The image of the dancer, painted after Scholder watched a similar scene unfold at a Pueblo ceremony near Santa Fe, drew ire from Native and non-Native peoples, Lukavic said. Scholder’s abstract figures of Native Americans in modern settings, such as at a bar or drunk on the street, repeatedly drew the question: “Why do you paint Indians so ugly?”
Scholder, however, seldom carried those criticisms with him. Whether people loved or hated his paintings he didn’t care, so long as they experienced some kind of reaction, Lukavic said.
Some of Scholder’s most challenging and provoking paintings came from his darker palettes and are featured in the exhibition.

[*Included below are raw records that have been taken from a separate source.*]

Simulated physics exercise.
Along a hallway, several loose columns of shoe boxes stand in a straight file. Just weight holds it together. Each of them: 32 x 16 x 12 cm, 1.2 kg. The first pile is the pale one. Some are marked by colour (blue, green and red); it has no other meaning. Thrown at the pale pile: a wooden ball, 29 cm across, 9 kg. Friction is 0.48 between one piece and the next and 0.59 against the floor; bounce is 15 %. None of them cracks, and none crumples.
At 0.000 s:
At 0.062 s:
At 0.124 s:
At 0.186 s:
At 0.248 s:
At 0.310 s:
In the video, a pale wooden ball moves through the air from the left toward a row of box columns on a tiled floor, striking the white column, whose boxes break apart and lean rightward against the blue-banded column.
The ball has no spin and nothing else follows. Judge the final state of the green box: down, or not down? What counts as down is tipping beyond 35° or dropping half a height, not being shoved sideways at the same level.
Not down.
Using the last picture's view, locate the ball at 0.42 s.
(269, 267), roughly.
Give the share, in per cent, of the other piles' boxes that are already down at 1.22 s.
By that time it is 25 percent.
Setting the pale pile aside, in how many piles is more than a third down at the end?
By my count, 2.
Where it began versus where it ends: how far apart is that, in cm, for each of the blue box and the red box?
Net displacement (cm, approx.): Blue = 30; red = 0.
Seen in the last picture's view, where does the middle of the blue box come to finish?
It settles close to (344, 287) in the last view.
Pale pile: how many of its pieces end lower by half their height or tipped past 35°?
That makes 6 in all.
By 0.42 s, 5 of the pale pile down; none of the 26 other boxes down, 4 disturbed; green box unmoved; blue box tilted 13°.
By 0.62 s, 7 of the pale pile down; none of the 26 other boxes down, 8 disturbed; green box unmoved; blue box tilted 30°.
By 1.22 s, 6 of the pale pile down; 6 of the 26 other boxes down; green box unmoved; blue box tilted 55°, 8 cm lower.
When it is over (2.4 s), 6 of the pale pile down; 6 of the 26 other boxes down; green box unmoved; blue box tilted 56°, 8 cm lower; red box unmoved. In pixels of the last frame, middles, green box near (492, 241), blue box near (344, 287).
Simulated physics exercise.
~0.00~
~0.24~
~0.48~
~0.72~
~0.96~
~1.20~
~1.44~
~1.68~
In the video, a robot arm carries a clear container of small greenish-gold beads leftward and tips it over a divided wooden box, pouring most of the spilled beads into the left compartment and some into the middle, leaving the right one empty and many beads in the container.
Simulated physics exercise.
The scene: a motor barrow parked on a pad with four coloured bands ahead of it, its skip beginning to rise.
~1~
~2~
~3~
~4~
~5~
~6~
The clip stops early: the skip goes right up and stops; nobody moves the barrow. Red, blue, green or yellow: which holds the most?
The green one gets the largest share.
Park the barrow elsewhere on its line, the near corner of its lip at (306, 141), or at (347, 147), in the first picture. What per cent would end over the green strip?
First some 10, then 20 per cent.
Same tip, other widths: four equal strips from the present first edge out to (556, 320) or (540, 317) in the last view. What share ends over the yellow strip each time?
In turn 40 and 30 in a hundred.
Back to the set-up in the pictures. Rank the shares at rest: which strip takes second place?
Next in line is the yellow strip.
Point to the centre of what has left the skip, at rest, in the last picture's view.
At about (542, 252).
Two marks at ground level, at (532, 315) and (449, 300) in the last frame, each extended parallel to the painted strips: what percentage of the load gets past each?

Subjects in the paintings were inspired by events such as the American Indian Movement’s 1972 occupation of Bureau of Indian Affairs headquarters in Washington, D.C. and the deadly standoff at Wounded Knee, South Dakota, the next year. The Still, the subjects remained an accessory to the colors and composition Scholder used in the paintings.
But even Scholder’s most morbid paintings carried something many other painters of his era and style did not: Hope.
“Native people persevere,” Lukavic said. “Even though native people were subjected to this kind of treatment in the past, they’re still here, they still have strong communities. This is saying this is what native people went through — which influenced how people live their lives today — but they are living their lives today.”
In 1980, Scholder painted the last painting in his Indian Series. He would later explain that he “had finished what I had to say about Indians.”
Before his death in 2005, Scholder brought his love of color and figurative style to other subjects — none were considered as successful as his Indian paintings. Whether it was the use of color or the charged subject matter that drew so many to his work, almost anyone who views them was grateful he broke his promise.
“Super Indian: Fritz Scholder” is on view through January 17, 2016 at the Denver Art Museum, a Smithsonian Affiliate museum, in Denver, Colorado.